Fernando Jáuregui | Domingo 18 de diciembre de 2011
Los que dicen haber hablado a fondo estos últimos días con Mariano
Rajoy, que tengo la impresión de que son muchos menos de los que
presumen de haberlo hecho, aseguran que el inminente presidente del
Gobierno "es muy consciente de lo que se le viene encima". Hay como un
fatalismo de desempleo y recesión en el ambiente y se traslada al
político galaico la voluntad de aceptar ese 'fatum' que implicará
recortes en nuestro estado de bienestar, en nuestros ingresos y en
nuestras expectativas de una vida mejor.
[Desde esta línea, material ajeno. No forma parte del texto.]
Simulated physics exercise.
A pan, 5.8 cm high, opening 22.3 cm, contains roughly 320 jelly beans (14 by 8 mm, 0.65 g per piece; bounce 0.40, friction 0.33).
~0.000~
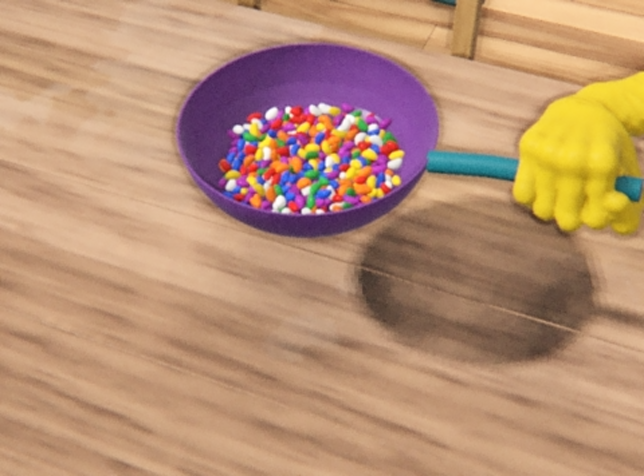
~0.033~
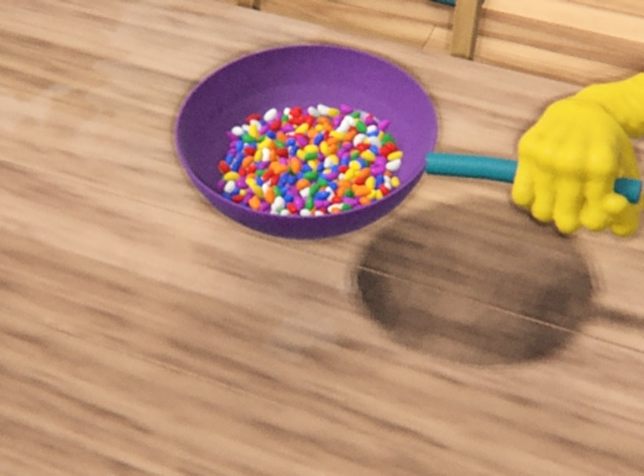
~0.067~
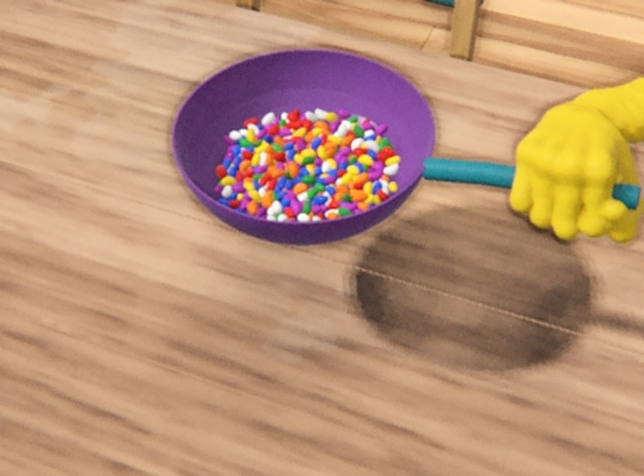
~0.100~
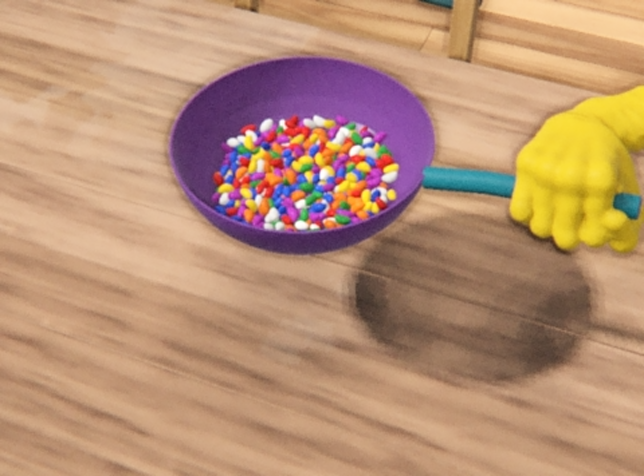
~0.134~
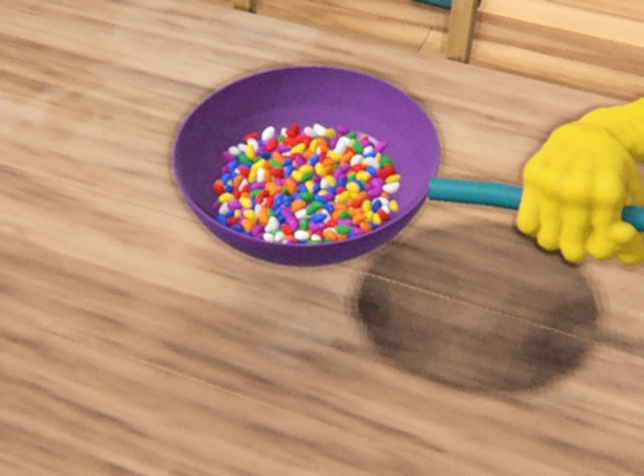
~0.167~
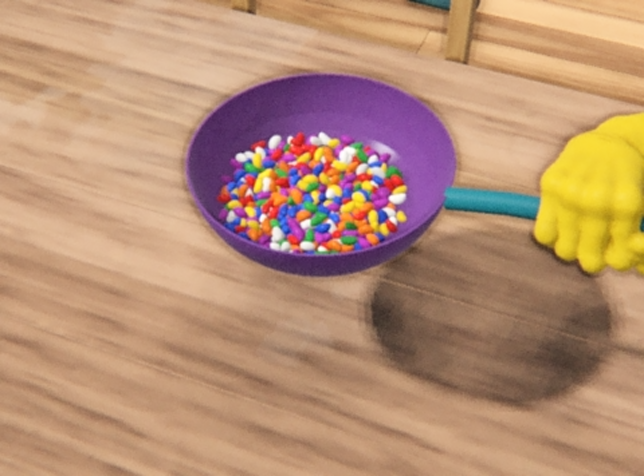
Yellow-gloved hand holding a purple pan of colourful jelly beans above a wooden surface, moving it slightly downward, then a little right.
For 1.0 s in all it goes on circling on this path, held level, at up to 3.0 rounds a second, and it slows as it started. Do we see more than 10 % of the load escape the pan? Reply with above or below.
Below.
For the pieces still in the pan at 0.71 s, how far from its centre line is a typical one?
I'd say close to 5.5 cm.
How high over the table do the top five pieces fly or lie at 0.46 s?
Roughly 20 cm.
After 0.46 s, pan 100 %; middle of the pieces not yet landed near (342, 156).
After 0.71 s, pan 100 %; middle of the pieces not yet landed near (332, 167).
After 0.93 s, pan 100 %; middle of the pieces not yet landed near (329, 191).
After 1.15 s, pan 100 %; middle of the pieces not yet landed near (349, 191).
By 1.4 s all is still; pan 100 %.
De manera que todos esperamos,
con el paraguas abierto y el gesto sereno, el chaparrón que puede
suponer la declaración de intenciones del discurso de investidura de
este lunes.
Pocas veces en mi vida de mirón profesional he visto
un país más resignado ante lo que pueda venirle en un año, este 2012,
del que todos esperamos las peores cosas. En muy escasas ocasiones, en
mi trayectoria de comentarista, he constatado tal pesimismo emanado de
las tripas de las encuestas. Creo que los españoles hemos perdido una
buena parte de nuestra capacidad de análisis crítico ante la avalancha
de informaciones que, literalmente, van cambiando nuestra vida día a
día: 2011 fue el año de las grandes -y penosas-mudanzas, pero también de
las nuevas esperanzas surgidas del derrumbe de un orden viejo. Desde el
norte de Africa hasta Bruselas, todo se ha tambaleado y era lógico que
muchas estructuras de la nación que está en medio de ambos parámetros
geográficos también temblasen: es que algo nuevo está naciendo, aunque
aún no sabemos muy bien lo que el parto, doloroso como todos los partos,
dará de sí.
Aunque no con Rajoy, sí he hablado estos días con
algunos de los que, con fundamento o sin él -nadie sabe nada, dicen los
que podrían saber--, suenan como 'ministrables' de Rajoy; y he
constatado la misma impasibilidad ante lo que se juzga inevitable. Toman
el timón del Estado en sus manos sabiendo que la galerna ya ha
comenzado. Pero sí debo añadir que muchos de ellos creen que, tras la
tempestad, ha de venir la calma. Quién sabe, eso sí, con cuántos
ahogados por el camino. Pero si la prudencia es la receta, la audacia
también conviene en estos momentos, y esa mezcla, sabia, es la que me
gustaría escuchar en boca de Mariano Rajoy a mediodía de este lunes,
cuando --¡al fin!-nos cuente qué diablos piensa hacer con este país y
con los que lo habitamos.
Así que, en esta hora, no cabe sino la
expectativa, y armarse de confianza -qué remedio-en quienes van a
dirigir nuestros destinos. Hemos entregado una muy considerable dosis de
poder a Mariano Rajoy, el hombre a quien muchos han querido influir en
estas últimas jornadas, tratando de imponerle tal ministro o de
disuadirle de que pueda nombrar a tal otro; creo que una de las virtudes
de Rajoy es su independencia, y sospecho que algo de eso comprobaremos
cuando lance su discurso programático. Este lunes puede ser, será, un
día histórico. Uno más en este final de una era.